König: Wie kann ich mir das konkret vorstellen, dieses Nachdenken? Sie haben uns ein bisschen eben in Ihre Handwerkskammer blicken lassen, eine Kindergeschichte zu plotten. Wie plotten Sie eine Kindergeschichte?

Nöstlinger: Zu erst einmal brauche ich den Anfang. Und dann spinne ich halt so weiter, da sitze ich auch nicht einfach da und denke vor mich hin, das kann man ja beim Autofahren und beim Gulaschkochen, dass man nachdenkt. Und 30 Mal komme ich zu dem Ergebnis, Schmarrn, das wird nichts, und Gottlob, beim 31. oder 32. Ansatz dann geht es halt dann doch weiter.

Und dann stelle ich mir schon vage vor, wie das ausgehen könnte, aber nur vage, weil ich weiß, dass sich beim Schreiben noch jede Geschichte verändert hat. Man stattet dann die handelnden Personen mit gewissen Eigenschaften aus, an die man vorher nicht gedacht hat, und plötzlich kommt man dahinter, dass diese Menschen ja gar nicht tun würden, was man für sie geplant hat. Und dann muss man umändern.

König: Dann ist wieder ein Topf Gulasch fällig.

Nöstlinger: Na ja, ein Topf Gulasch ist einmal in der Woche fällig.

König: Gibt es noch ganz neue Helden, über die Sie nachdenken, die in Ihrem Kopf herumspuken oder die Sie aus dem Computer heraus anlinsen oder die im Gulaschtopf so mit vor sich hin köcheln?

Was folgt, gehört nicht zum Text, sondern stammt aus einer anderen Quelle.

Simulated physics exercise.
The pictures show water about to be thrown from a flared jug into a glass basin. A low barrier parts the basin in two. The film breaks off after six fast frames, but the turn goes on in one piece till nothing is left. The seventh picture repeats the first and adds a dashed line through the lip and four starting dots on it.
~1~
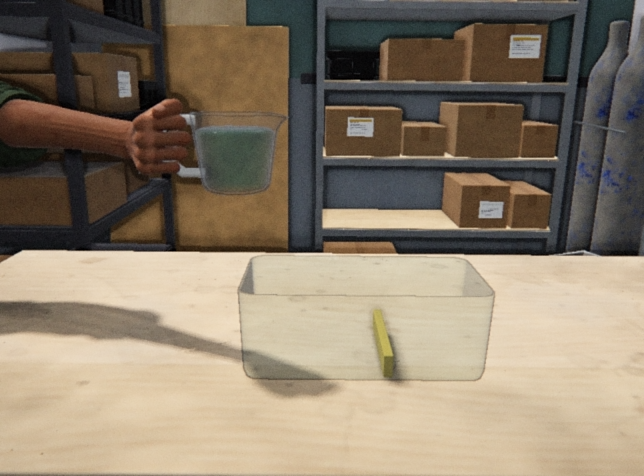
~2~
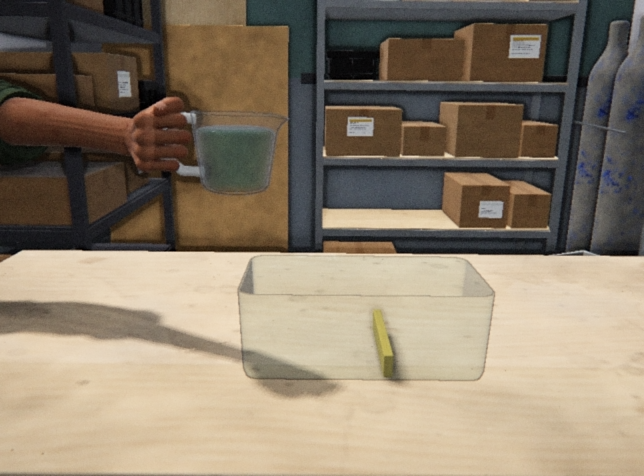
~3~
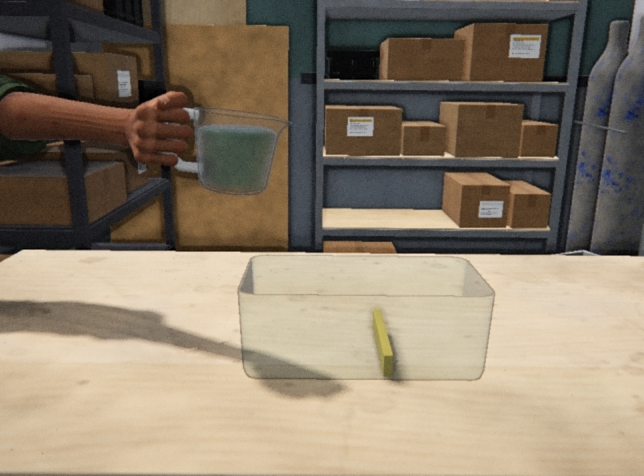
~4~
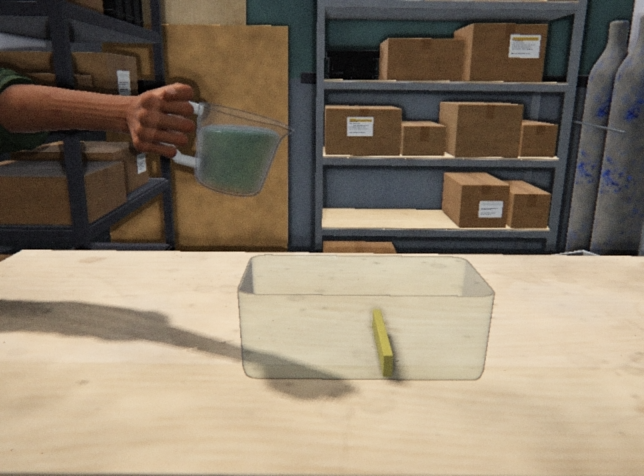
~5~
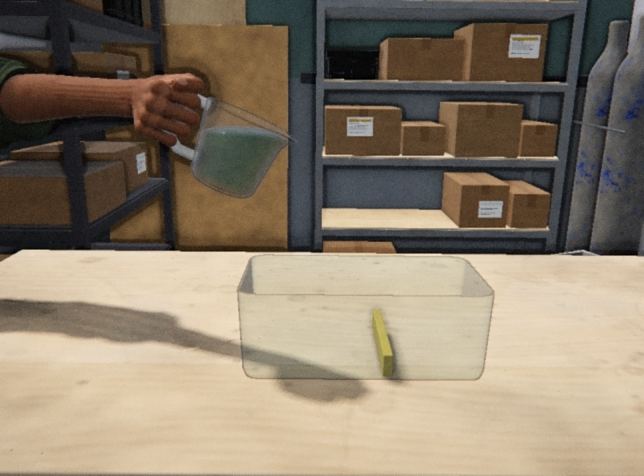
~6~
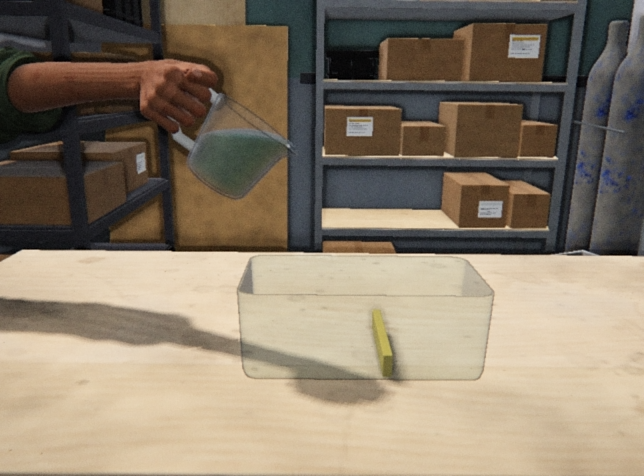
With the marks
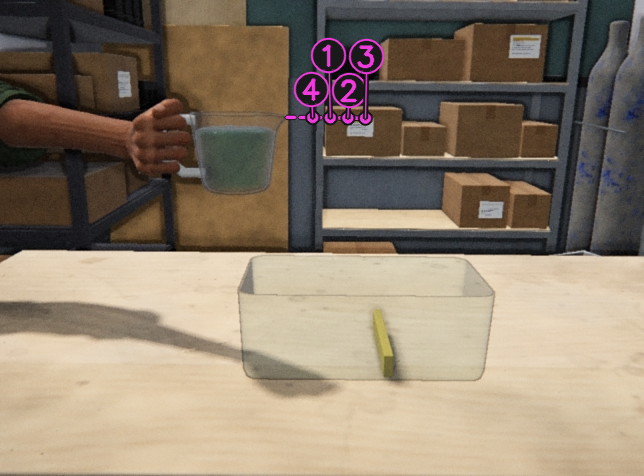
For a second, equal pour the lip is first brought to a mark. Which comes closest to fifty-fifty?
2.
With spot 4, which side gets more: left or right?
More ends on the left.
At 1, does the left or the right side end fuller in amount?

Nöstlinger: Also im Moment bin ich zufrieden, dass ich ein Buch fertig habe. In so einem Autorenkopf spuken meistens fünf, sechs so Geschichten herum, oft jahrelang, oft jahrzehntelang, und man beginnt oft, dann irgendwas zu schreiben, und merkt dann, dies wird nichts. Zum Beispiel, man merkt, es würde zu traurig werden. Dann legt man es wieder weg, und oft taucht Jahre später dann derselbe Geschichtenanfang wieder auf. Es gibt schon so Dinge, die einen durch Jahrzehnte begleiten.

König: Dann wünsche ich, dass das auch in den nächsten Jahren weiterhin so sein möge. Vielen Dank! Die Schriftstellerin Christine Nöstlinger im Gespräch. Ihr neues Buch "Pudding-Pauli rührt um" ist jetzt im Ueberreuter-Verlag erschienen. Frau Nöstlinger, mögen Sie und möge Pudding-Pauli noch ein langes, gutes Leben führen. Vielen Dank!

Nöstlinger: Es war mir ein Vergnügen.